As always it is essential that you go about it the right way and that you have the right understanding of how to work with sustainability in a business(if you want more tips on what you need to create a competitive edge using circular economy read this article your bigger Mission and this one Mapping the actual pathway. An essential thing is to use sustainability as a tool to solve meaningful problems that take up your time and energy right now. I often use circular economy as the toolbox and the essence is to look at your situation or your customer’s situation and see how a circular business solution could be a new and better way to solve the problem.

Start and end with business

You can be excused for thinking sustainability must be about sustainability. That is what most people do, and this is the first of the common five fatal mindset errors I have discovered amongst business leaders. The first component of your mindset that puts you on the wrong track.

We are so used to sustainability being seen as a mainly technical discipline. Consequently, it is often driven by people with solid environmental or technical backgrounds. But if you think it is an environmental and technical discipline, you are missing the point.

The thing is that circular economy can be used to solve a range of common business issues. Circular Economy is really a toolbox, so view it as extra layers in the toolbox for leadership, management, and business development. This is essential as it will shape how you address it, where you focus and the level of commitment from everybody in the organization.

I boil it down to this statement:

It is all about creating business with embedded environmental impact!

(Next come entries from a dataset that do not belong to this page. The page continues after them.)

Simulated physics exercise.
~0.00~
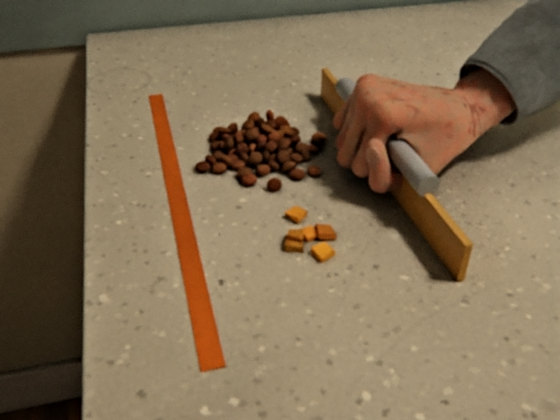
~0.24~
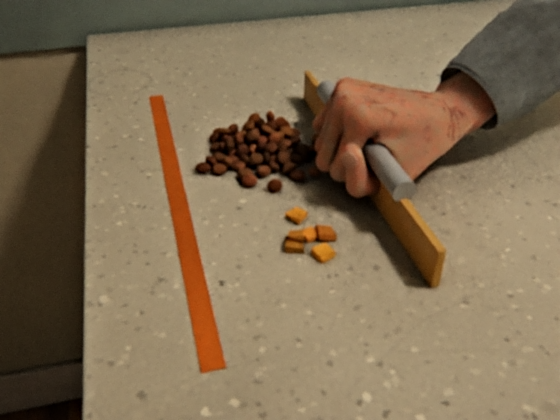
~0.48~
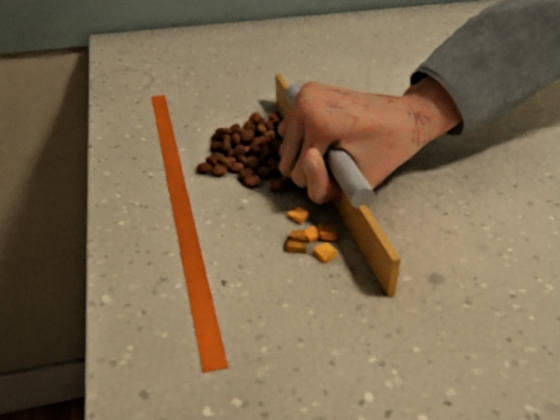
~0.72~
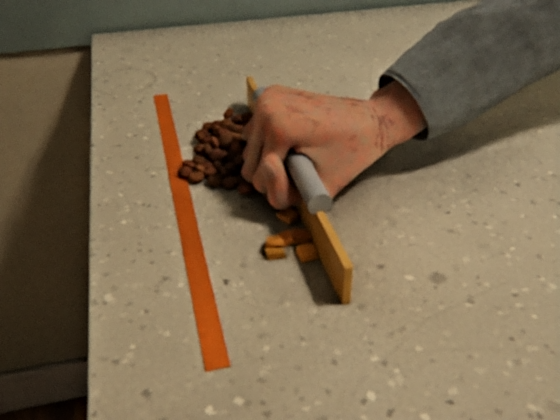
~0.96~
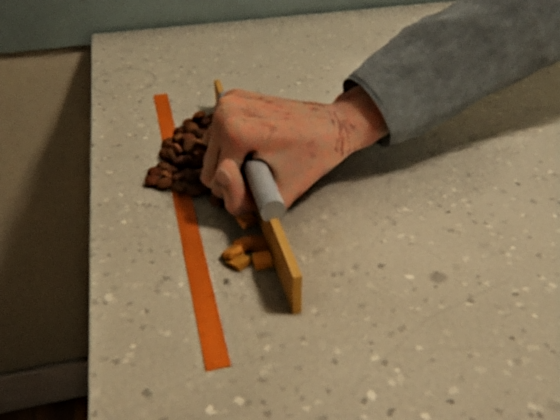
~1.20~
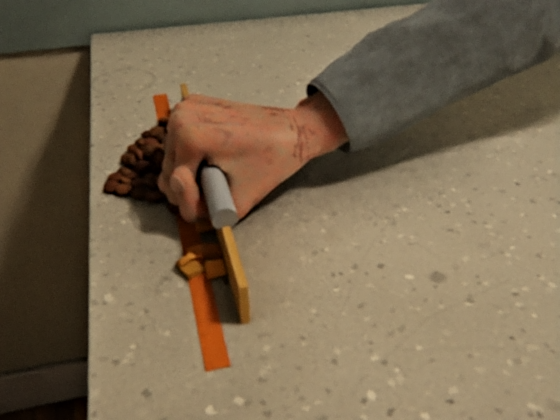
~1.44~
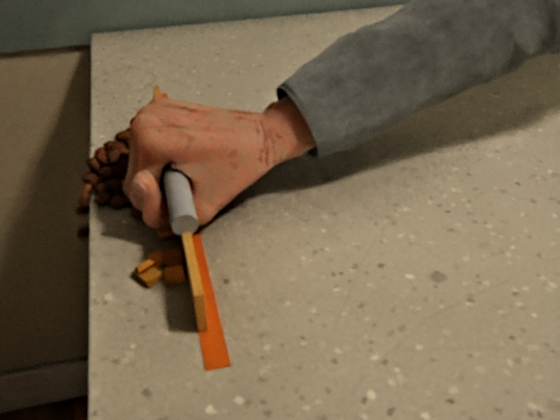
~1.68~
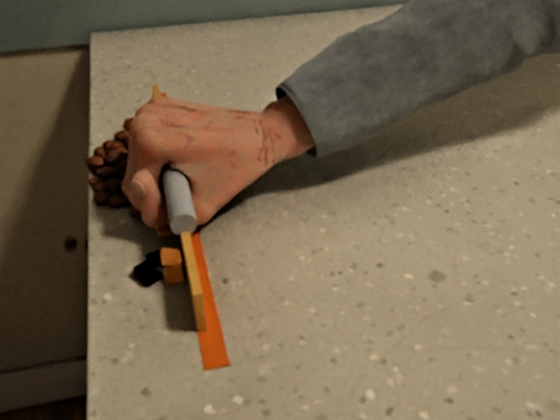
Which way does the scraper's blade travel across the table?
The blade travels to the left, towards the orange tape, where it stops.
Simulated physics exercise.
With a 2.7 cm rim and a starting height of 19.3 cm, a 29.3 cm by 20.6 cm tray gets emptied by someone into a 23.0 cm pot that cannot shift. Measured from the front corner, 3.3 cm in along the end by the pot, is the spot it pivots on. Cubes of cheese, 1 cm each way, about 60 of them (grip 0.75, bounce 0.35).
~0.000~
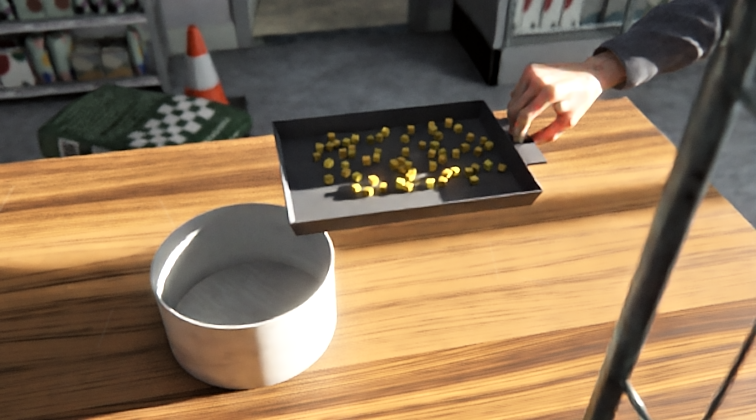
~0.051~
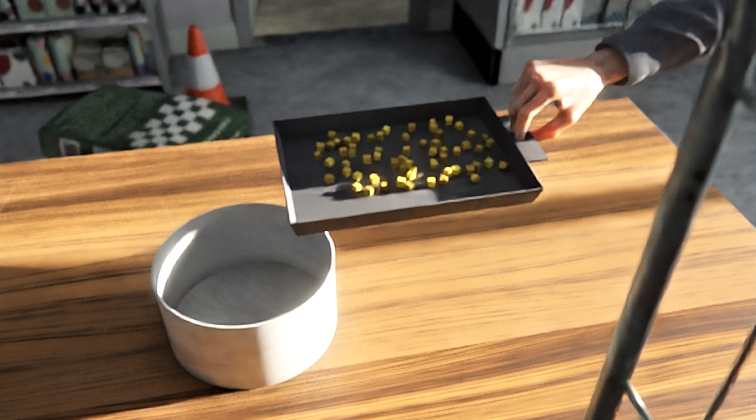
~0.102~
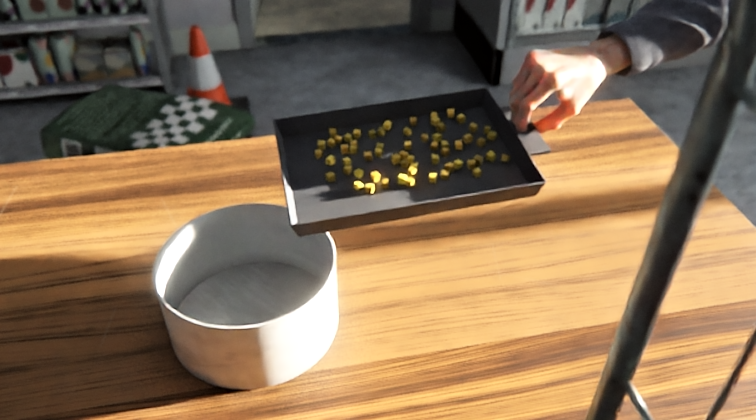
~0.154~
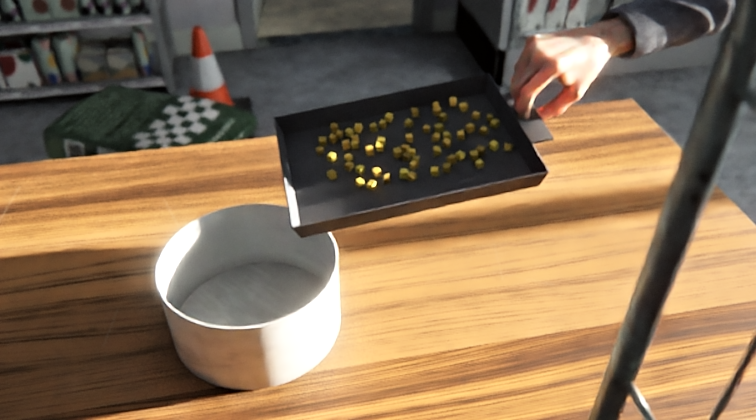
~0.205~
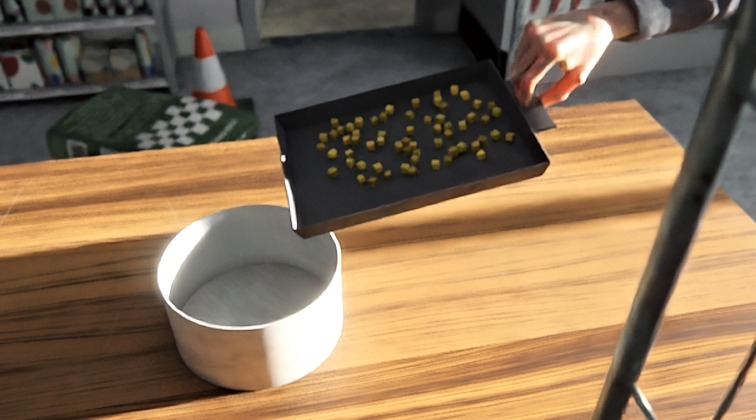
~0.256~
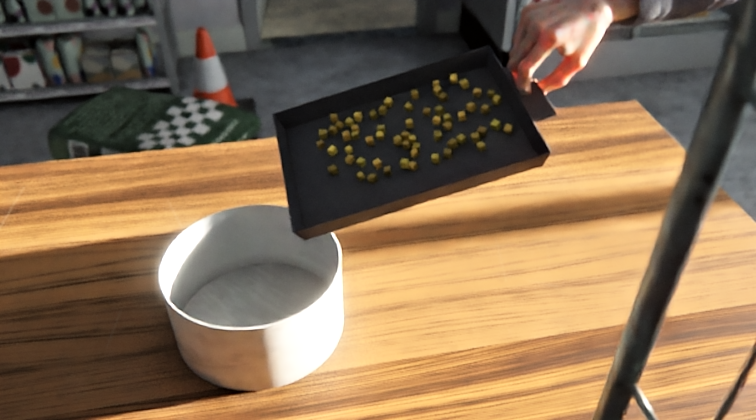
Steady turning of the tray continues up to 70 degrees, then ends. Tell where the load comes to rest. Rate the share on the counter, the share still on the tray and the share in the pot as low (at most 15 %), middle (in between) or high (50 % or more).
Counter - low; tray - middle; pot - high.
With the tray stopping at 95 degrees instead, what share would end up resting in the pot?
Then about 95 per cent.
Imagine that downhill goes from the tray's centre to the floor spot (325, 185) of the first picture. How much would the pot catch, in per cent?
Something like 45 per cent of the pieces.
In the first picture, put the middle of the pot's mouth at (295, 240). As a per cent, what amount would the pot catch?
I'd expect near 30 per cent.
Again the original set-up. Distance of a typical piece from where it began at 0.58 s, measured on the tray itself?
About 2 cm.
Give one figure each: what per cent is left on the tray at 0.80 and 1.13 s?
Close to 100 at the first time and 40 at the second.
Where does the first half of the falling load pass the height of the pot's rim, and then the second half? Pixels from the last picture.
(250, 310) first, (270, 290) later, roughly.
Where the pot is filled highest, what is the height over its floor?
Close to 1.0 cm up.
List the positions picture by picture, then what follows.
In the first frame, tray tilt 0 degrees, front corners at (295, 218) and (535, 187); middle of the pieces at (405, 152); pot at (243, 259).
In the second frame, tray tilt 1 degrees, front corners at (296, 218) and (536, 185); middle of the pieces at (406, 150).
In the third frame, tray tilt 4 degrees, front corners at (296, 220) and (538, 179), lowest corner left front; middle of the pieces at (408, 146).
In the fourth frame, tray tilt 8 degrees, front corners at (298, 221) and (541, 168), lowest corner left front; middle of the pieces at (409, 138).
In the fifth frame, tray tilt 12 degrees, front corners at (299, 224) and (542, 159), lowest corner left front; middle of the pieces at (410, 131).
In the sixth frame, tray tilt 16 degrees, front corners at (299, 226) and (542, 149), lowest corner left front; middle of the pieces at (409, 124); pot at (251, 260). The tray's pace is about 80 degrees a second.
After 0.58 s, tilt 42 degrees; the tray holds 100 %, the pot 0 %.
After 0.80 s, tilt 60 degrees; the tray holds 100 %, the pot 0 %.
After 1.13 s, tilt 70 degrees; the tray holds 40 %, the pot 60 %.
By 2.8 s all is still; counter 0 %, tray 30 %, pot 70 %.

Notice it is not the other way around like you are used to. It is not about solving an environmental problem and getting a return on investment within a decent number of years. The starting point must be the business.

If you do that you will automatically focus on solving important problems either for you or your customers – or both. Once you have a solution to the problem and simultaneously create a positive environmental impact, then the questions about whether to scale it or not become a no-brainer. Of course, it should be scaled. So, no matter if you are in it to change the world or make your business better or prove to someone else that you are capable of doing either of these two, then this approach is the most impactful one.

Decide right now, that the starting point for how you work with sustainability going forward will be to solve a business problem. A meaningful one – one that somebody has an interest in getting solved. And then use the circular economy toolbox to find new and better ways to solve that problem while simultaneously creating a positive environmental impact. Once you find a solution for it, you will want to scale it rapidly.

That is a radically different result than what most sustainable projects end with. Quite typically the environmental project creates a proof of concept and in the end, there are some recommendations for how to scale it. But many solutions will never be scaled, as it does not really solve a business-critical problem – not for your own company, not for your customers. It might be a critical issue for us as a whole – a critical issue for mankind. But it doesn’t really matter if nobody has the willingness to buy and thus “sponsor” the solution. Such initiatives end up competing with all the other nice initiatives and good ideas on the nice-to list that we do a couple of each year.

Coming to circular economy from a business point of view and creating value from solving a problem is essential. There are a lot of different types of business value that I see companies generate through circular economy. These are some of the typical results that I see companies get again and again across industries and geography:

  • Cost reduction
  • Increased sales
  • Innovation
  • Access to new markets
  • Product development
  • Competitive Advantage
  • Ahead of upcoming regulation
  • Investor relations
  • Massive uptake in satisfaction amongst employees
  • Increase in productivity
  • Attracting valuable partnerships
  • Attracting and maintaining talent.

Hopefully, you now see that there is a clear link between the most common problems that business leaders are focusing on and the kind of outcome that working with circular economy delivers.

And once you recognize this you see that circular economy is in fact a business discipline. This is your starting point. It is about creating business results with embedded environmental impact.

For a lot of businesses right now the problem to deal with is cost reduction. The circular economy will give you new ways to look at your business setup which is a prerequisite for discovering new ways of doing things.

Simultaneously, it will put you on a track to elevate your game on sustainability and move ahead of your competition. And the market is not lowering its expectations regarding sustainability. Customers, partners and talent might accept a short temporary slow down due to the current situation, but not for long.

Address this right and you can reduce the cost you need and position yourself to be able to accelerate when the worst of this crisis is over.